少し順反りが強いとまっすぐの場合よりも7フレット辺りの弦高が高くなりますので,テンションは強く感じると思います。


でも,この調整が難しいギターがあるのです。

コリングスとヘッドウェイ(国産)です。

どちらも,普通のロッド調整の位置にロッドがありません。 サウンドホールのロッド側のブレイスを普通は削って6角レンチの受けが見えているものですが,これらのメーカーのは,それがないんです。

サウンドホールの指板側のブレイスは太いまま付いていて,その向こうにレンチがあるんです。

しかも,ヘッドウェイは6角レンチではなく,普通のスパナです。

「(≧ロ≦) アイター・・・


ヘッドウェイはこの8ミリのスパナで,弦を一度はずしてから,ロッドを回しなさいというのです。


これはかなり不親切な気もしますが,「トーシローさんはいじるなよ」と言っているのでしょう。

o(ToT)o ダー


しかし弦を張った状態でロッドをいじれないと,箱鳴りの変化はわかりません。


コリングスも同じ位置でブレイスの向こうにありますが,6角レンチです。でも,4ミリサイズです。
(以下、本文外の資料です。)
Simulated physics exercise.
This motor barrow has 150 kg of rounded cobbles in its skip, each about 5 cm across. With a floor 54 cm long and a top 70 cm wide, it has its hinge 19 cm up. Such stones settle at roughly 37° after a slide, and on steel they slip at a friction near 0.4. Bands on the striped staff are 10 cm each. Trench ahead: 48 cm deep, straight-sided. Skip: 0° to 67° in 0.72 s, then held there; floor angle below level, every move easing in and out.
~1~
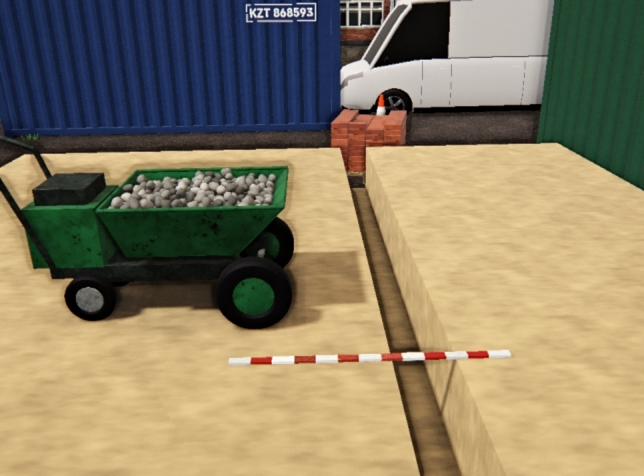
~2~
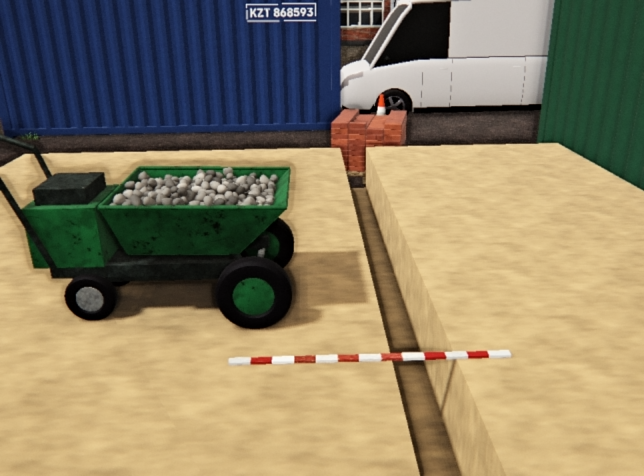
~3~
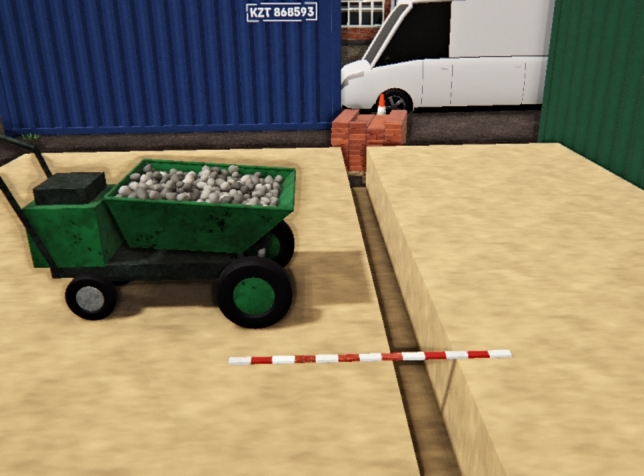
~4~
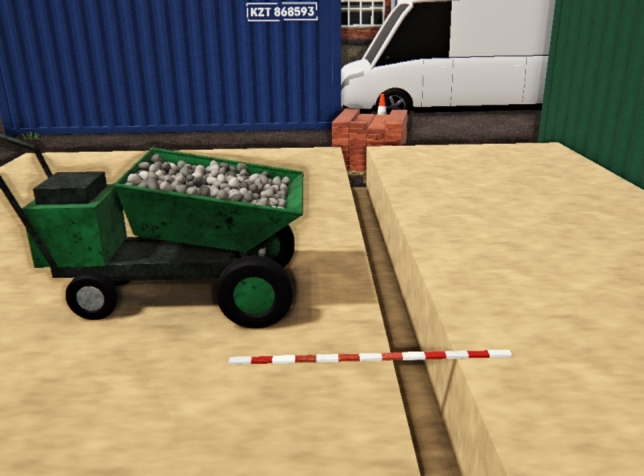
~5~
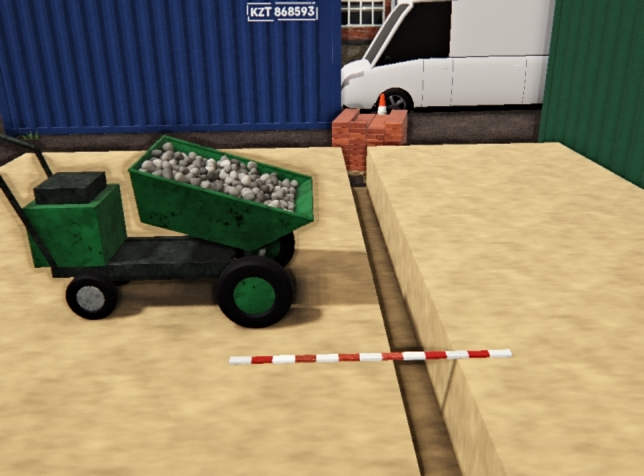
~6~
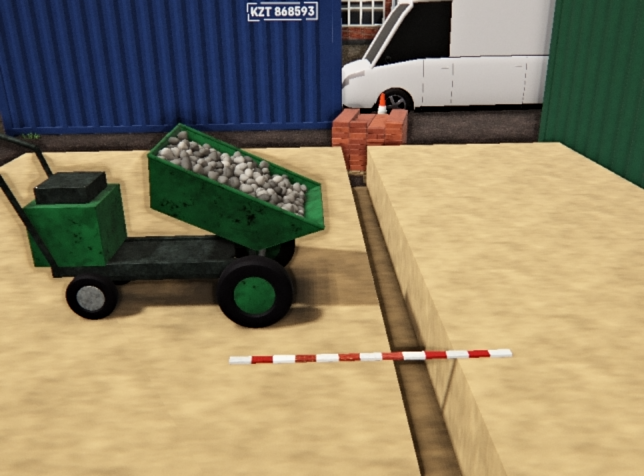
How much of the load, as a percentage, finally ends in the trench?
I would put it at about 89 per cent.
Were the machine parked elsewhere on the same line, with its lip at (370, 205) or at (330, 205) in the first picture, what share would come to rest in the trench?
About 15 and 55 per cent.
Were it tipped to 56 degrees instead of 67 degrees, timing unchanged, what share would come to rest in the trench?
Expect roughly 70 per cent.
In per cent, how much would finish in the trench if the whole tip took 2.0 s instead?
Roughly 90% would finish there.
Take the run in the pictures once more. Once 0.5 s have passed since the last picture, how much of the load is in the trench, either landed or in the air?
Roughly 25% by that time.
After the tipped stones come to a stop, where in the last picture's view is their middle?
Near (403, 347).
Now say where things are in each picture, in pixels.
Lip at (284, 207), floor tilted 0°, highest stones at (202, 185), in the first frame.
Lip at (287, 208), floor tilted 1°, highest stones at (187, 183), in the second frame.
The skip is at 5°, its lip at (293, 210); the top of the load is at (172, 177), in the third frame.
Lip at (303, 214), floor tilted 10°, highest stones at (172, 168), in the fourth frame.
Lip at (313, 220), floor tilted 17°, highest stones at (171, 156), in the fifth frame.
The skip is at 25°, its lip at (324, 228); the top of the load is at (183, 144), in the sixth frame.
Then, 0.2 s after the last picture the floor is at 57°, 100 % in the skip; the foremost stones are at (339, 235).
Then, 0.5 s after the last picture the floor is at 67°, 68 % in the skip, 9 % short of the trench, 23 % in the trench; the foremost stones are at (419, 311).
Then, 0.9 s after the last picture the floor is at 67°, 20 % in the skip, 8 % short of the trench, 66 % in the trench, 6 % past the trench; the foremost stones are at (514, 289).
Then, 2.8 s after the last picture the floor is at 67°, 0 % in the skip, 5 % short of the trench, 89 % in the trench, 6 % past the trench; the foremost stones are at (624, 279).
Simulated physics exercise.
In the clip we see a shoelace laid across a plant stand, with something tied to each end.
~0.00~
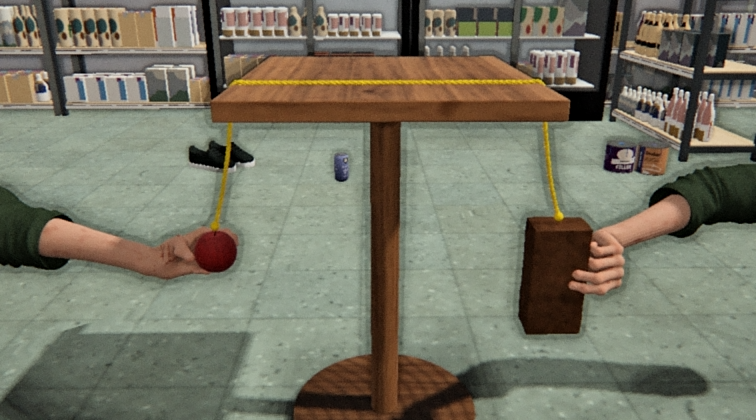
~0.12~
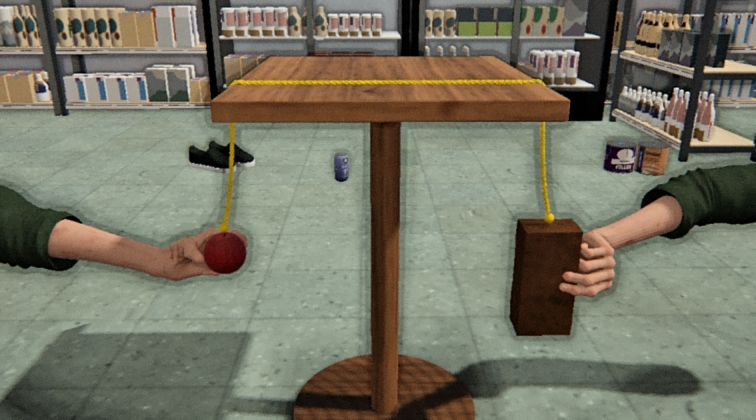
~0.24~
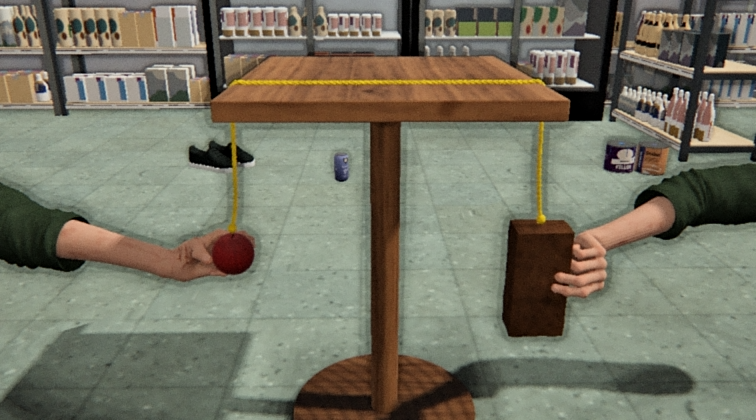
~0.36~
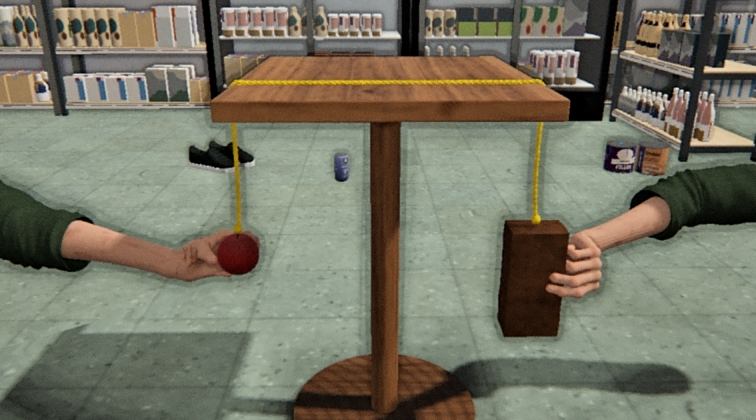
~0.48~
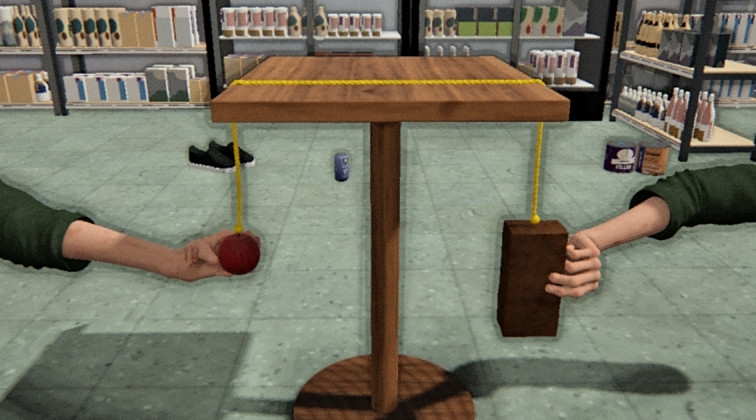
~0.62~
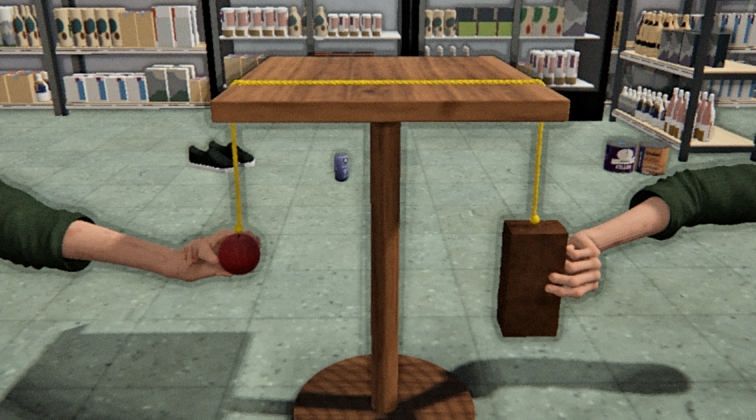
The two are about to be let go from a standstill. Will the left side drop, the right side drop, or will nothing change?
Expect it to fall away to the right once freed.
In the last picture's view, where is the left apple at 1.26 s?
At that moment it should be near (210, 74).
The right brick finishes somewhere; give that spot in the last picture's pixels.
It settles near (509, 412).
By 1.26 s, left apple pulled up onto the top near (210, 74); right brick lower near (509, 396).
By 1.84 s, left apple pulled up onto the top near (439, 57); right brick down on the floor near (509, 411).
When it is over, left apple higher near (579, 127); right brick down on the floor near (509, 412). The shoelace slides rightwards.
ラリヴィー用のレンチというのはブレイスを超えて回せるような形になっていますが,このような形で先端が違うものがないと私のオタク的な調整はどうしても進みません。


それで,特注で作ってもらいました。

(; ̄Д ̄)なんじゃと?


横浜のS社長ありがとうございます。! (*^ - ^*)ゞ ポリポリ



ラリヴィータイプのヘッドウェイ用のレンチです。


これがあれば,ヘッドウェイのギターもこんな風に出来ます。



そうなると勢いがつきます。

ププッ ( ̄m ̄*)



今度はコリングスです。

サウンドホール近くの太いブレイスの向こうに4ミリのトラスロッドがあります。

ブレイスを超えて回せないとだめですね。





コリングス用も作っていただきました。

これでOKです。


もっとも箱鳴りと弦鳴りのバランスがいいところへロッドを持っていけます。

このあと弦高調整をします。

ナット溝を深く切ってから,ネックの反りを戻すと悲しげに,ジーンジーンと余韻が響きますよ。最初にネック調整ですね。

(⌒Θ⌒)ぷぷぷっ♪

手順は大切ですよ。



というわけで,テンションが高いギターなのかどうか。 これは弦高調整の仕方が大きく影響があります。

早急にだめなギターだと判断しないで,まずはいじってみましょう。

愛情が大切ですね。


でも,合板ものは愛情を注いでもより合板らしさが出てくるので,あまりお互い知らないでいる関係の方が良かったりします。